Pernyataan sikap para guru besar ini disampaikan dalam jumpa pers di STIH Jentera, Puri Imperium, Jakarta Selatan, Jumat (09/02). Hadir dua orang perwakilan guru besar Prof Sulistyowati Irianto dan Prof Mayling Oey bersama pengajar STHI Bivitri Susanti dan pengajar Unair Herlambang Wiratwaman.
Desakan mundur ini disampaikan sebagai upaya menjaga marwah MK karena Arief telah dua kali terbukti melanggar etik dan dikenai sanksi.
Dalam pernyataan sikapnya, para guru besar memandang hakim konstitusi haruslah oleh orang yang memiliki kejujuran dan keadilan. Tak boleh ada ambisi pribadi terhadap kekusaan yang justru meruntuhkan martabat lembaga penjaga konstitusi tersebut.
“Sebanyak 54 Profesor berpendapat bahwa MK harus diisi oleh para hakim yang memahami hakikat kejujuran, kebenaran, dan keadilan tersebut. Tanpa pemahaman hakiki tersebut, hakim konstitusi tidak bisa menjadi garda penjaga kebenaran.”
Mereka menyatakan, vested interests dan ambisi pribadi terhadap kekuasaan hanya akan meruntuhkan lembaga konstitusi.
Dalam pernyataannya memandang, hakim konstitusi yang melanggar etik adalah orang yang tidak memiliki sifat negawaran. Menurut pendapat para guru besar, orang yang telah melanggar etik tak pantas untuk mempertahankan jabatannya. “Seorang hakim MK yang melanggar etik, maka dia tidak punya kualitas sebagai Negarawan.”
Negawawan sejati adalah orang yang tidak akan mempertahankan posisinya sebagai hakim konstitusi setelah dijatuhkan sanksi pelanggaran etika. Negarawan yang sesungguhnya bukan hanya tidak akan melanggar hukum, tetapi akan sangat menjaga etika pribadi atau pergaulan dan terutama etika bernegara.
“Negarawan tanpa etika batal demi hukum kenegarawanannya, dan karenanya, tidak memenuhi syarat menjadi Hakim Konstitusi," sebut pernyataan tersebut.

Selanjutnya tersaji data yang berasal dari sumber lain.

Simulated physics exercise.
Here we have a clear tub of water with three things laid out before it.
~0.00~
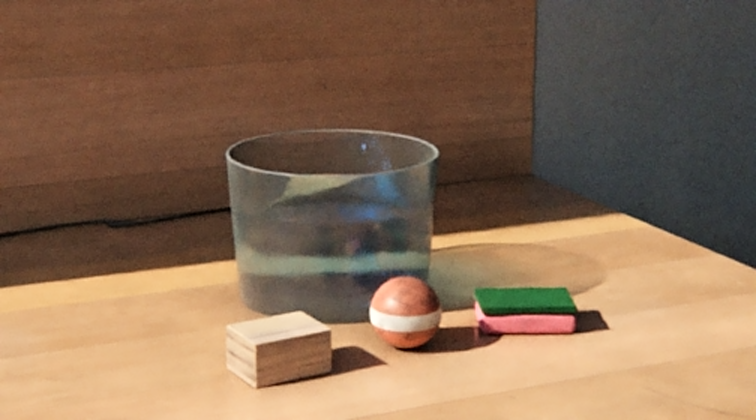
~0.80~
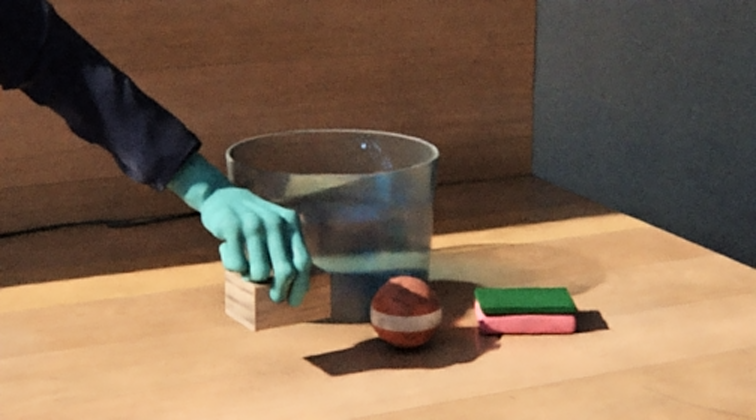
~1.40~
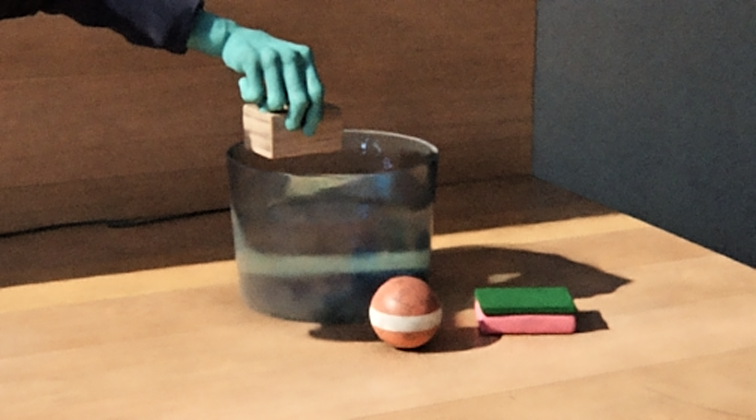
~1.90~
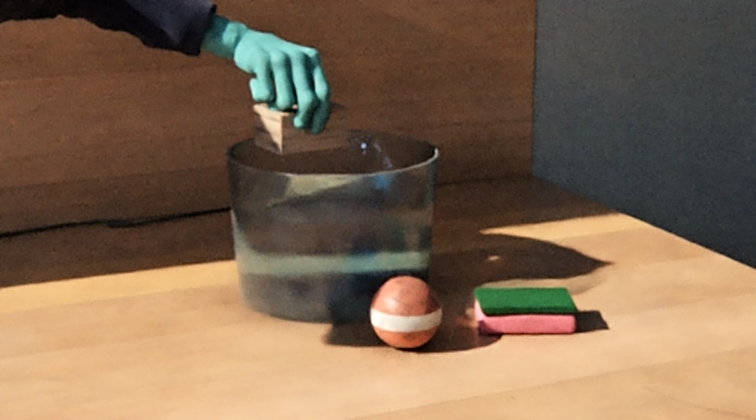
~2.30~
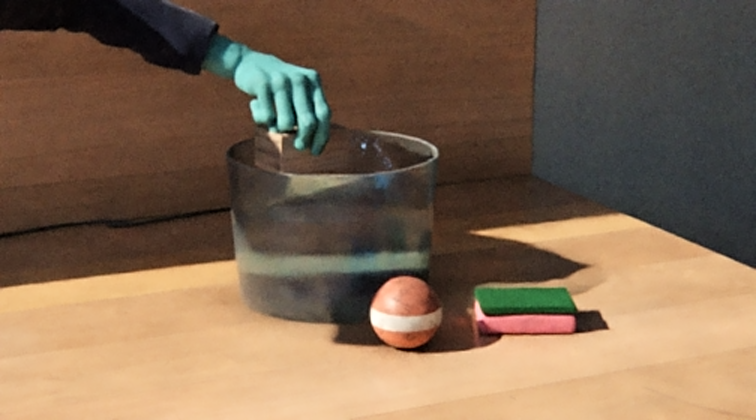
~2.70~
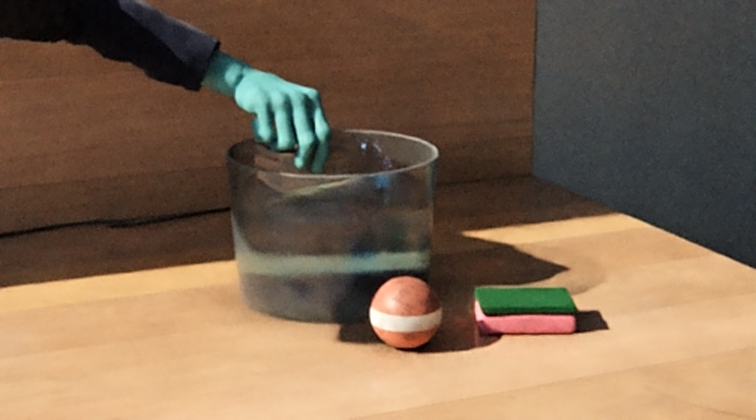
A gloved hand picks up a wooden block and lowers it inside a clear tub.
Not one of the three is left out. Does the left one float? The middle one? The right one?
The left one floats, the middle one floats, the right one floats.
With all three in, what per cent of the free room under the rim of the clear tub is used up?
Close to 12 %.
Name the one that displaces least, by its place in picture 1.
That is the one on the right.
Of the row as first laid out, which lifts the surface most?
It is the left object.
By 4.0 s, the wooden block rides on the surface.
By 8.0 s, the tennis ball rides on the surface.
By 12.0 s, the sponge rides on the surface; afloat, wooden block, tennis ball and sponge.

Pernyataan sikap para guru besar tersebut juga akan disampaikan dalam bentuk surat kepada Ketua MK Arief Hidayat. Surat juga akan ditembuskan kepada 8 hakim konstitusi, Sekretaris Jenderal (Sekjen) MK, dan Ketua DPR sebagai lembaga yang mengusulkan Arief Hidayat sebagai Hakim MK. Surat akan disampaikan kepada Ketua MK atau yang mewakili pada Selasa 13 Februari 2018 mendatang.
Ditambahkan Prof Sulistyowati, gerakan para guru besar ini tidak semata-mata ada untuk mendesak Ketua MK mundur saja. Jauh sebelum itu, para guru besar juga kerap melakukan aksi untuk mendukung upaya pemberantasan korupsi dan penguatan demokrasi.
"Aliansi guru besar yang mendukung upaya pemberantasan korupsi itu sudah ada sejak bertahun-tahun lalu, kami pergi ke KPK, turun ke jalan, pergi ke Kapolri ketika ada persoalan di mana ada upaya pemberantasan korupsi itu, dilemahkan. Nah kami ini harus hadir lagi untuk menyerahkan seperti tadi, untuk menyatakan sikap kami yang terkait kasus selama ini sudah kita ketahui bersama," ujar Sulis.
Sulis mengaku bergabung dalam gerakan ini sebab melihat ada ketidaksesuaian dalam sikap seorang Ketua MK. Menurutnya, seorang Ketua MK harus menjadi teladan sebab hakim konstitusi adalah penjaga keadilan di dunia.
“Mengapa saya ikut karena di dunia ada dua keadaan besar, pertama kerajaan kebenaran yang pintunya oleh ilmuwan. Yang kedua kerajaan keadilan yang pintunya dijaga oleh para hakim. Maka hakim dan ilmuwan itu tidak boleh berbuat tidak jujur mereka harus mempertanggungjawabkan setiap kelakuannya itu kepada Tuhan dan publik di tanah air," imbuh Sulis.
Dalam kesempatan yang sama, Prof Mayling Oey mengatakan keikutsertaannya dalam gerakan ini lebih karena desakan moral. Bagi Oey, MK sebagai lembaga terhormat harus bisa menjaga kepercayaan publik dan tidak menimbulkan persepsi negatif yang dapat meruntuhkan marwah lembaga.
“Sedihnya MK itu yang begitu sakral itu kan sangat tinggi kedudukannya dan keputusannya final dan mengikat untuk seluruh masyarakat Indonesia. Dan kedudukannya sangat amat tinggi," tandas dia.